If bedtime in your house feels like a two-hour emotional rollercoaster ending in tears (yours included), I see you.
Evenings are the part of the day I still dread the most.
Everyone’s tired, the house is loud, patience is thin, and my son’s busy brain is still going full throttle.
Trying to get him to wind down and into bed feels like wrestling a bear that’s just necked a Red Bull.
But after a lot of trial and error, and I mean a lot, we eventually found a bedtime routine that actually helped.
It’s not perfect. Nothing with ADHD ever is.
But it’s workable, repeatable, and on our better days, it even feels calm.
If you’re stuck in the chaos of ADHD bedtimes, here’s what helped us turn things around.
Hopefully some of it helps make your evenings 5% less mental too.
It took me a while to realise this wasn’t just “normal bedtime resistance.”
The refusal, the bouncing off the walls, the constant distractions, the full-blown meltdowns over the wrong pyjamas; they weren’t just bad behaviour. They were my son’s ADHD showing up in full force.
ADHD brains struggle with transitions. Especially ones that involve slowing down.
Sleep requires shutting off stimulation, and that’s the very thing their brain fights against.
And then there’s the sensory stuff - itchy clothing, a wrinkle in the bedsheet, the room feeling “too quiet” or “too loud.”
For a neurotypical child, these might not register.

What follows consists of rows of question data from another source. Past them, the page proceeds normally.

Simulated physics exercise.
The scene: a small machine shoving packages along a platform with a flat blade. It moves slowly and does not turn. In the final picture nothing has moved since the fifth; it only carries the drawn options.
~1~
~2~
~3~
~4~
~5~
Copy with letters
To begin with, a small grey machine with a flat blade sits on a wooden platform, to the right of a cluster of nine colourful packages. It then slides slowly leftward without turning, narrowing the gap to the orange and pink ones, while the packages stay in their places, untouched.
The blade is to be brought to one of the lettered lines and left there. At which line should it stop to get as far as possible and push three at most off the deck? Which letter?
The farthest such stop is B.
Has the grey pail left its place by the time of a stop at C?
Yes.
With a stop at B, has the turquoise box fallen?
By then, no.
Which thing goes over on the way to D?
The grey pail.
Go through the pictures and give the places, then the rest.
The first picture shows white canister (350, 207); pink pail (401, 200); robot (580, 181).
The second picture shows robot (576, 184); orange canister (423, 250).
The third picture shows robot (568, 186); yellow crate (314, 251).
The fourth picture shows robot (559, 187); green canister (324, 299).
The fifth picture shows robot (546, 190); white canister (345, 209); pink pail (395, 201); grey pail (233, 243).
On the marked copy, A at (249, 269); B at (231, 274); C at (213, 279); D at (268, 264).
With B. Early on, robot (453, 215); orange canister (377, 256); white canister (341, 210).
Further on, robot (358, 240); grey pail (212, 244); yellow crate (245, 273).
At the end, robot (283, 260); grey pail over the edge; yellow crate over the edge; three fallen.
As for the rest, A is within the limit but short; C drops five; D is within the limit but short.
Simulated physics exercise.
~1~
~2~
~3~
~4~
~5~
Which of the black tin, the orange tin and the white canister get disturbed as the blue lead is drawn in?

For a busy brain, they’re show-stoppers.
Understanding this was a game-changer. It helped me shift from frustration to problem-solving.
We started experimenting with different ideas, tracking what made things better or worse, and slowly stitched together a routine that actually sticks, most nights. Here’s our flow:
We start winding down well before the actual bedtime.
At 7pm, we give a clear, visual cue - I point to the clock hands and explain when we’re going to bed. Kitchen timers or countdown apps just didn’t work for us but they might work for you. Something like, “When the big hand gets to here, it’s story time.”
No surprises. No sudden transitions. Just clear signals.
Toilet, teeth, wash face, PJs, all done in one go. We call it the “Bathroom Blitz” and even made a silly little chant out of it.
We used to separate these steps, but that gave him space to get distracted and start drawing or playing with toys.
Combining it into one ‘mission’ makes it easier for him to stay on track.
This is the hardest one which doesn’t always land well, but it’s made a big difference overall.
TV is my son’s kryptonite. Turning it off has triggered more meltdowns than I can count.
Keeping it on too late just makes the wind-down impossible.
Now we switch to audiobooks, puzzles, LEGO, or drawing instead.
It took a bit of a fight initially, but the benefits have been worth it.
We added a positive association at the end of the day.
For us, this is story time. Depending on how long it takes to get ready for bed, he gets up to 3 stories. Too long, he loses them all.
It’s a risky tactic and doesn’t always work, but most nights it helps.
It gives him a reason to want to get into bed, not just avoid it.
We invested in a My Little Morphee. Expensive, but it’s been worth its weight in gold. (Not an ad, this is genuine).
The idea came from him struggling to drop off, so I started lying with him and put on guided meditations on Spotify. The problem then became me getting out of his bed without waking him up (and staying awake myself!)
We found My Little Morphee and he absolutely loves it. It helps him go to sleep and is another small thing that he looks forward to at bedtime.
We end bedtime with the exact same sentence:
“Goodnight, son. See you in the morning. Love you lots like jelly tots.”
I don’t know how much this helps, but consistency is key so I’ve always ran with this.
They might work for you, but these were a no-go in our house:
Great in theory, but he quickly got bored. Everything ended up on his bedroom floor.
This turned bedtime into a transactional nightmare. Plus, with ADHD time blindness, the concept of “Friday reward” meant nothing to him on Monday night.
I’m not proud, but I tried it, “If you don’t go to bed, no TV tomorrow!” It only added more stress, escalated the tension, and didn’t work. He wasn’t refusing to sleep to be difficult, he couldn’t switch off.
This isn’t just about bedtime. It’s about building connection, reducing shame, and creating a rhythm that helps your child feel safe.
Before we figured this out, I used to take it all personally. I thought he was winding me up on purpose.
I ended most evenings angry and defeated.
Now, I understand that my job isn’t to force him to sleep. It’s to create the best environment possible and be consistent.
Some nights still fall apart. But most nights feel better, and that’s enough for me.
If bedtime feels like a war zone in your house, you're not alone.
ADHD bedtime routines are hard, but they’re not impossible.
We’re still figuring it out, night by night. But this routine has brought us from chaos to calm more nights than not.
That’s progress.
And that’s enough for now.
You’ve got this, Dad. You’re still in it, and you’re doing better than you think.